Helen Pluckrose and James Lindsay | Cynical Theories: How Activist Scholarship Made Everything about Race, Gender, and Identity – and Why This Harms Everybody | Pitchstone Publishing

Helen Pluckrose and James Lindsay’s new book, Cynical Theories, argues that much of modern scholarship has been ideologically compromised, endangering education and progress. With identity politics rising in global prominence, the authors analyse postmodern Critical Theory, which they place at the heart of the modern left’s tendency to ground discourses in race, gender and identity. They characterise this tendency to be cynical in principle and flawed in application, with serious collateral damage. In the final sections, the authors contemplate the grains of truth underpinning their opponents’ positions and suggest a remedial course back to social progress.

The book is presented as a sequence of essays around the central themes as they play out in different categories of activism and Critical Theory. The authors have likely structured the text in the interests of the reader’s convenience; this format makes it easier for the reader to find the relevant section and acquaint themselves with the arguments without having to read the entire thing. These early essays are somewhat repetitive, referencing the same examples of injustice more than once, rather than spreading out to further the point. Despite this, the sections are well-grounded and suggest that they are a familiar intellectual stamping ground for the authors.

This book explores the theoretical contributions of French academics such as Jean-François Lyotard, Jacques Derrida and Michel Foucault, and manages to compress decades of intellectual history into a short space for the purpose of their argument. The authors assert that the negative legacy of postmodernism, notably in epistemology and language, are still felt today in Critical Theory and activism, and this is leading to ideology-led decisions and censorship in universities. As each generation of students graduates and moves on to positions in the workplace and politics, the authors expect that they will translate now-axiomatic ideas to government and the private sector, enforcing them unchecked as the previous generation retires. If the ideas are poor, and if adherents brook no dissent, as the authors claim, their ideology will have constructed the precise kind of controlling metanarrative that the original philosophers, as well as its more modernist critics, consistently railed against.

In the final sections, the authors write something interesting and unexpected—in addition to arguing for a return to more rigorous debate and respect for science, the individual and liberal thought, they open themselves up for critique. The authors admit there are no silver bullets, no panaceas, no absolute foresight. Perhaps ironically, this places them more in accordance with the original postmodernists than their targets for critique. For the authors, progress is difficult, slow, and fraught with danger. They explain that their opponents have positions that hold many kernels of truth and should be contemplated and dissected, as should their own positions. This kind of honesty and respect is rare in polemics, and the authors should be commended for saying it. This section may also alienate the right-wing culture warriors who ordered this book expecting to have all their biases confirmed.

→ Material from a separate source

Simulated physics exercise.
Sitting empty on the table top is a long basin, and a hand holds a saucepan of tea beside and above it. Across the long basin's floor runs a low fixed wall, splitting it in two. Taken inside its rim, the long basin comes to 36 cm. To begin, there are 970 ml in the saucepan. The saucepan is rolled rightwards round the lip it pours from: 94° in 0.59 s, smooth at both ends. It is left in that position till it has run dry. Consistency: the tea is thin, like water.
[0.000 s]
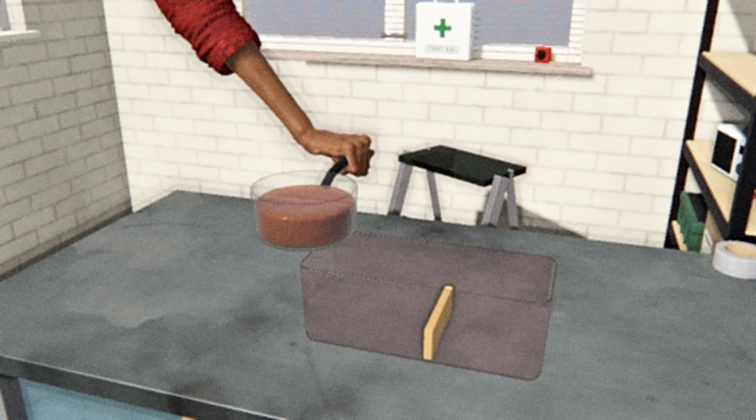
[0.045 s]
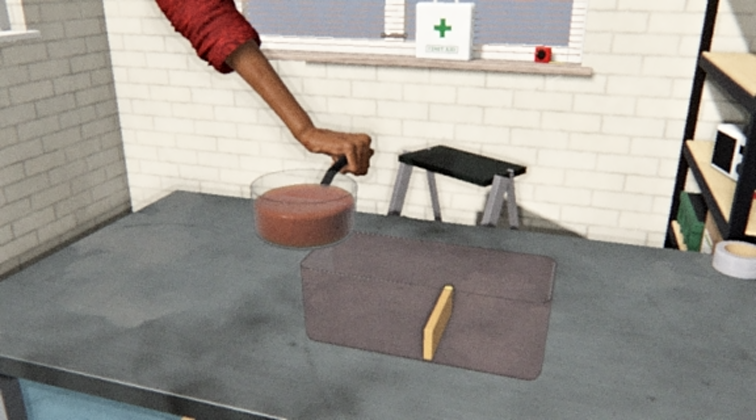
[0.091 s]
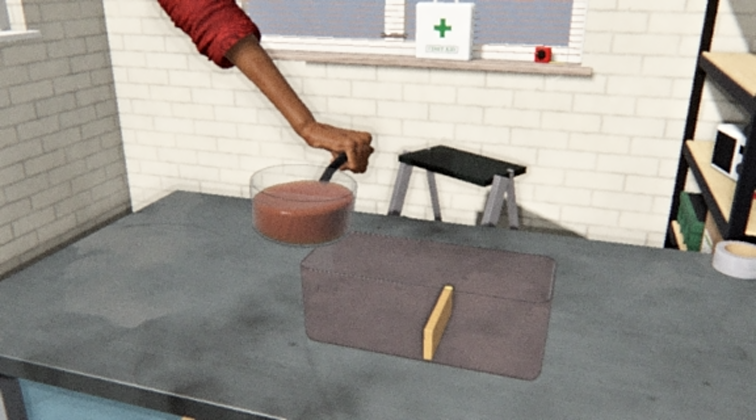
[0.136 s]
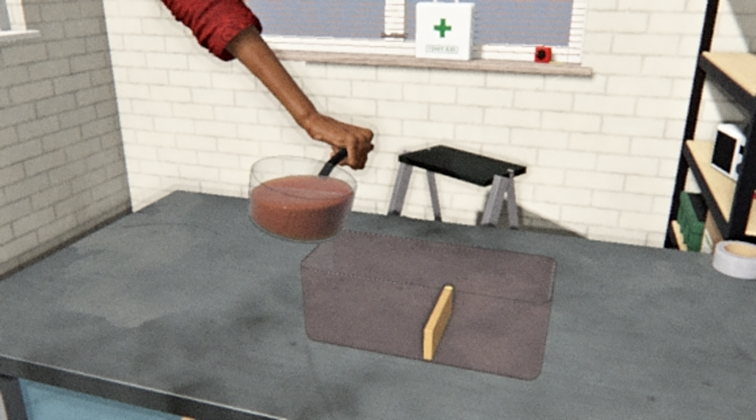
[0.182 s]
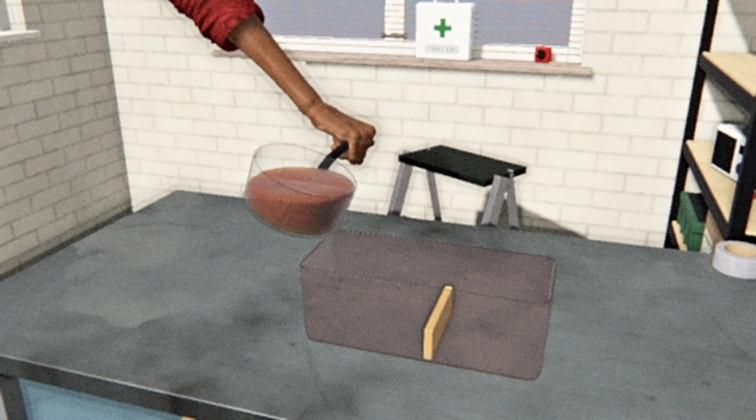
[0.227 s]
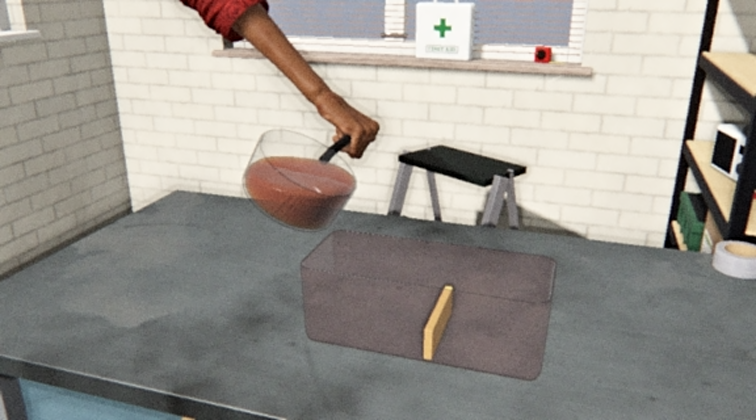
A hand slowly tilts a clear saucepan of reddish-brown liquid rightwards above an empty divided basin.
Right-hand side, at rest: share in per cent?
28 per cent.
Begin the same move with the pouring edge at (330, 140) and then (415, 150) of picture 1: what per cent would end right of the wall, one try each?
Near 20 in a hundred on the first go and near 65 in a hundred on the second.
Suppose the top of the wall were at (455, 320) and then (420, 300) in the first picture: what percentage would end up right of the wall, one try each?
In order, 20 and 55 per cent.
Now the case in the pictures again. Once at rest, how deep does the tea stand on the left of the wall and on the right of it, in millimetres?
Final reading - left some 24 mm, right some 12 mm.
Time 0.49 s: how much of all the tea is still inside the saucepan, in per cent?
About 48 percent.
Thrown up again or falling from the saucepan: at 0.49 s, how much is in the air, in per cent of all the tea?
Roughly 44 percent.
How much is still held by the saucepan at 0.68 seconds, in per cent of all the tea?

The lay reader who dislikes Critical Theory and activist scholarship is expected to enjoy this book, and the early reviews from pundits like Douglas Murray in the Times suggest that this will be the case. Such readers should take care, however, as disputes regarding the quality and fairness of the scholarship has raised by some reviewers, asserting the misrepresentation of positions through selective quotation, saying that the threat the book outlines can dismissed as melodramatic. This is par the course for this kind of book, however; the works of Richard Dawkins, AC Grayling or John Gray always result in similar responses with mixed justification. The lay reader may not know enough Foucault or bell hooks to state with certainty whether these criticisms of the book are fair or apologetic in nature. A rational reader, then, should probably remain sceptical, curious and willing to read more.

Despite its flaws, Cynical Theories is an important, interesting, accessible, and extensively cited work of non-fiction. It avoids the pitfalls of texts caught up in ‘culture war’ subjects; it intentionally avoids screeds of left- and right-wing punditry and the reader is likely to come away feeling that it has been academic and fair towards its opponents. This should be read especially by those involved in activism and the humanities, even (especially) if they disagree. The true goal of this book is to ground, refine and improve the arguments for social progress, not halt them.